Apr 21, 2010

Today's Web 2.0

In today’s Web 2.0 world things are a lot different than they were when the first website was considered to be published almost twenty years ago. In 1991 Tim Berners-Lee was the first to combine Internet communication of that time (both email and Usenet) with the early days of hypertext (which soon became HTML) (http://en.wikipedia.org/wiki/Web_design). As web design and the Web itself further progressed I remember the first web page I created in elementary school, and how I was jealous of pages online who were using table layouts for frames. By the time I picked up web design in high school (at the Livonia Career center) and actually learned how to use tables correctly, it was no longer the norm. The World Wide Web had moved on the bigger and better things such as Macromedia Flash, Cascading Style Sheets, and JavaScript.

With the advancement in web browsers over the last few years; including the redistribution of the web browser market share, and the increasing browser support of W3C’s Web Content Accessibility Guidelines (which includes recommendations on everything from HTML, CSS, DOM, to XML), the World Wide Web has changed. Now in the Web 2.0 world web design has began to become a science based on statistics and real life testing, and has started to stray from fancy web design and all-flash websites. Web designers are now focused in making web sites with a clear purpose, and using this clarity to increase website conversion rates: the process of getting users to do what you want them to on your website.

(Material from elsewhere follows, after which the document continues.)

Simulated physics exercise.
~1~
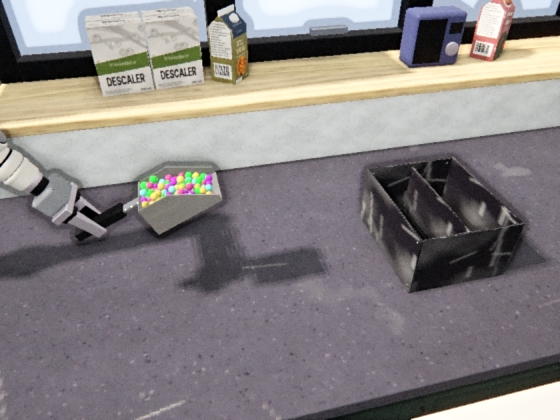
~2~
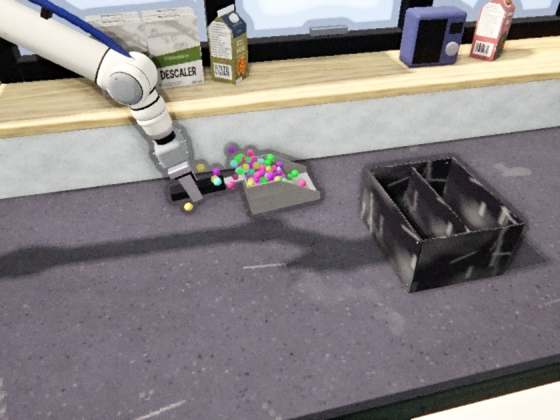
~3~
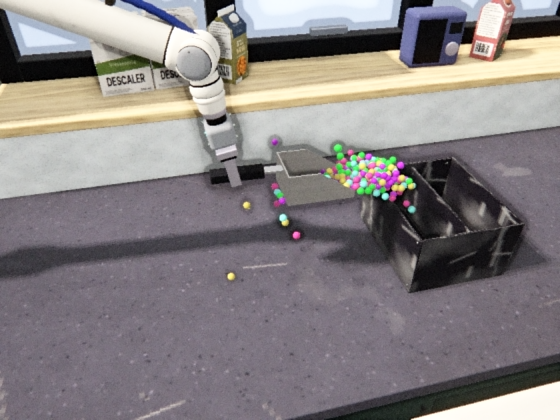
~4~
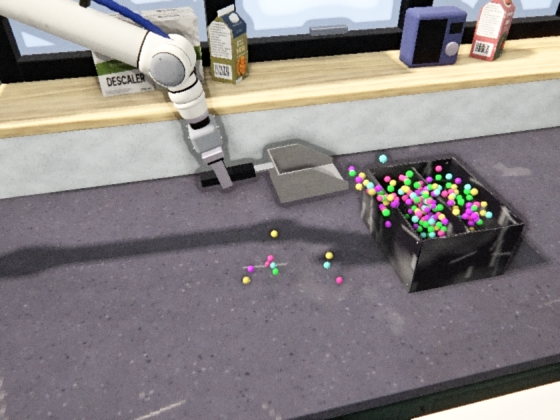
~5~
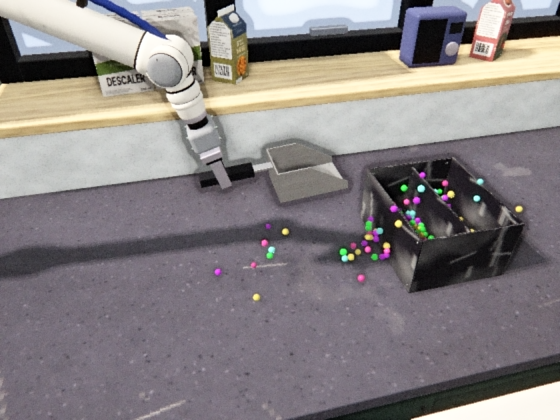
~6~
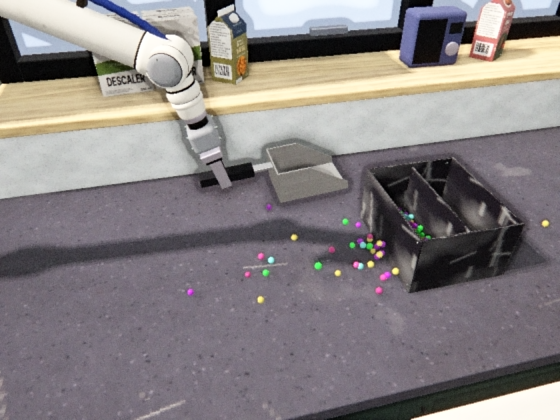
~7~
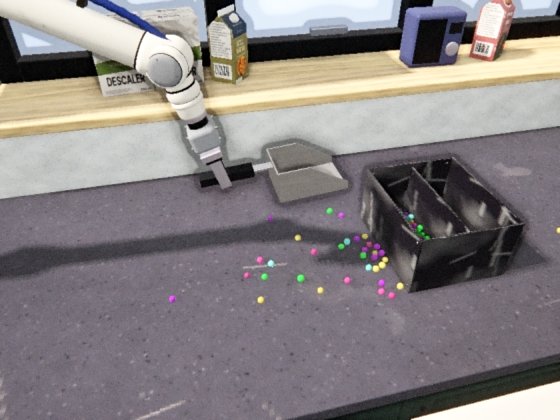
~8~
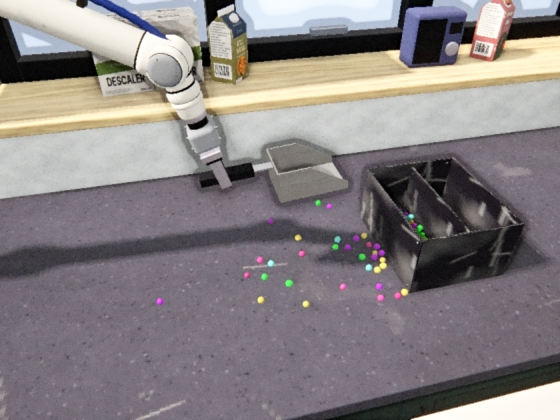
The clip shows a robot arm swinging a grey scoop of colourful round sweets to the right and stopping short, flinging them towards a divided black bin; many land inside, while others spill and scatter across the dark countertop as the emptied scoop stays still.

This can be different for each site. Some sites may want users to simply join their product mailing list; others may want you to register for a specific web-based product or actually order their real life product and have it shipped to your house. Whatever the purpose may be, there is now specific data that has been collected which leads to a certain set of criteria each web designer should now try and implement into their web sites to increase their conversion rate.